Section 3.Reserves. Before payment of any dividend, there may be set aside out of any funds of the Corporation available for dividends such sum or sums as the directors from time to time, in their absolute discretion, think proper as a reserve or reserves to meet contingencies, or for equalizing dividends, or for repairing or maintaining any property of the Corporation, or for such other purpose as the directors shall think conducive to the interest of the Corporation, and the directors may modify or abolish any such reserve in the manner in which it was created.
Section 4.Fiscal Year. The fiscal year of the Corporation shall be fixed by resolution of the Board of Directors.

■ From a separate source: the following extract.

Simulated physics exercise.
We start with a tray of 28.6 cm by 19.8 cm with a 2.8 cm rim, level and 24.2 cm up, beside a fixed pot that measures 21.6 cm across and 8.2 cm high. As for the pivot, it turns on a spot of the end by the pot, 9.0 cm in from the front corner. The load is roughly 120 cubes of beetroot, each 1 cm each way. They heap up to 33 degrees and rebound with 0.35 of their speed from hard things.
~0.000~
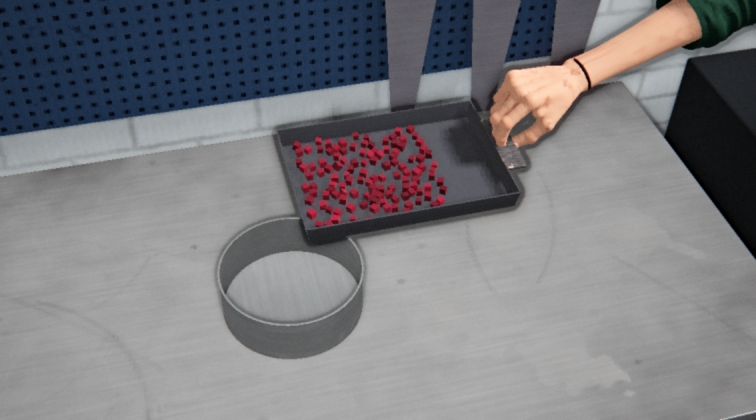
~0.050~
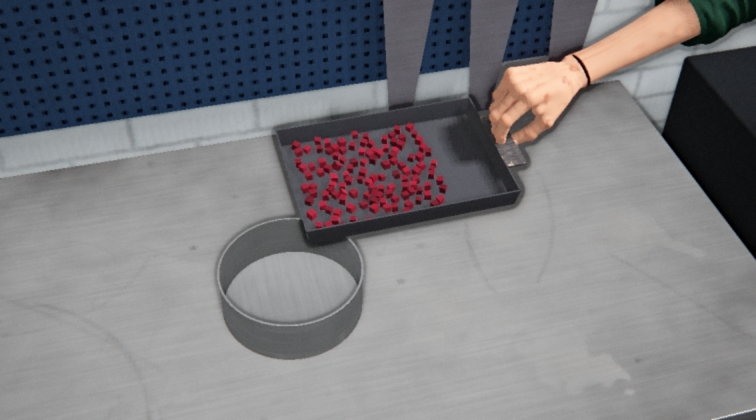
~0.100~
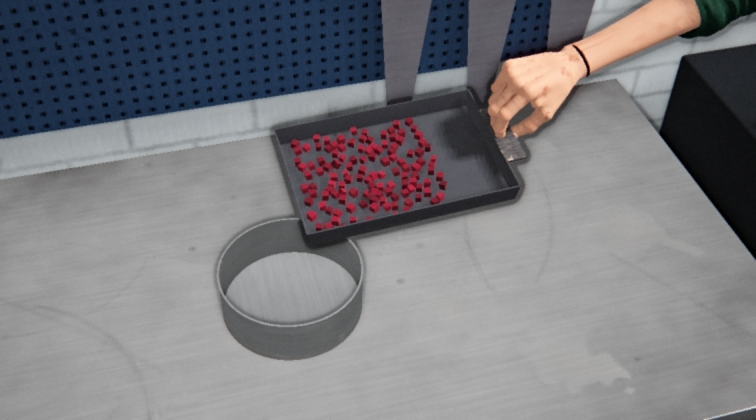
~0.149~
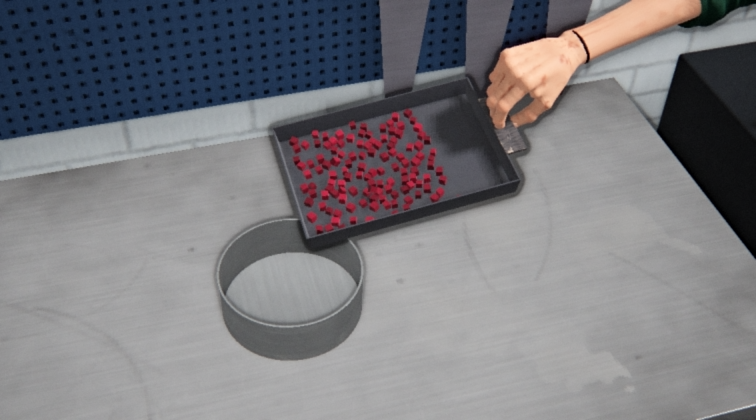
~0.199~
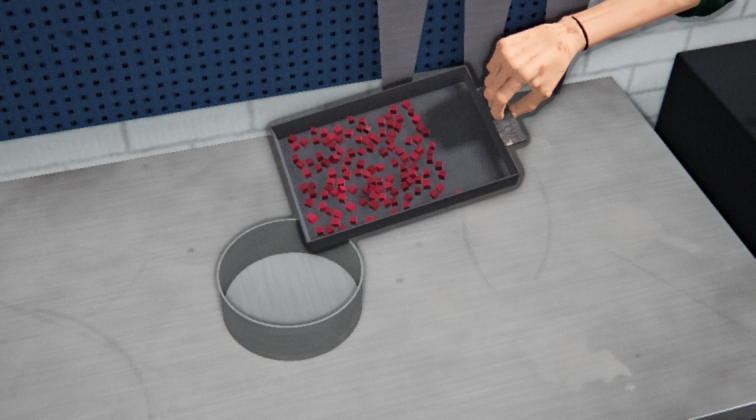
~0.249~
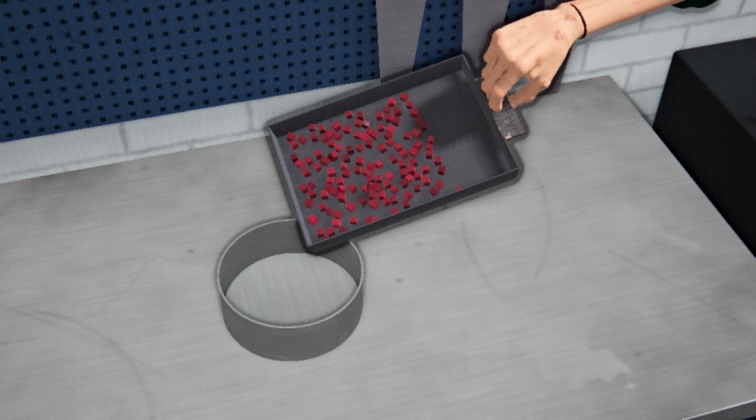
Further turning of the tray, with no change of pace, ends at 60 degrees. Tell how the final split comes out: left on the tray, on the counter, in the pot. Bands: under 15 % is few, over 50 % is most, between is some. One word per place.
Left on the tray: Most, counter: Some, pot: Few.
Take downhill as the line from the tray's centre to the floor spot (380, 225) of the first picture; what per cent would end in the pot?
About 0 per cent.
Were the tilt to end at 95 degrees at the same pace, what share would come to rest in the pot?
Roughly 35 percent.
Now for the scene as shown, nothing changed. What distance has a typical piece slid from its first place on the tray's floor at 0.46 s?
About 1 cm.
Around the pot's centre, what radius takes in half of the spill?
About 22 cm.
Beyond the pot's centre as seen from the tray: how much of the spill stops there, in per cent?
Around 90 in a hundred.
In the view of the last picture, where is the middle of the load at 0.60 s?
Close to pixel (336, 196).
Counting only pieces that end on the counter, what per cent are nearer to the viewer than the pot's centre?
Estimate: Close to 100 per cent of the pieces.
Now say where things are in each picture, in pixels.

Section 5.Seal. The corporate seal shall be circular in form and mounted on a metal die, suitable for impressing the same on paper, and shall bear the name of the Corporation and the state and year of its incorporation.
ARTICLE X.
AMENDMENTS
These By-Laws may be altered, amended or repealed and new by-laws may be adopted by the vote of stockholders entitled to cast at least a majority of the votes which all stockholders are entitled to cast thereon or by the majority vote of the members of the Board of Directors at any regular or special meeting of the stockholders or the Board of Directors duly convened after notice to the stockholders or directors of that purpose, subject always to the power of the stockholders to change such action by the Board of Directors. The stockholders may prescribe that any by-law made by them shall not be altered, amended or repealed by the Board of Directors or affected by any by-law adopted by the Board of Directors.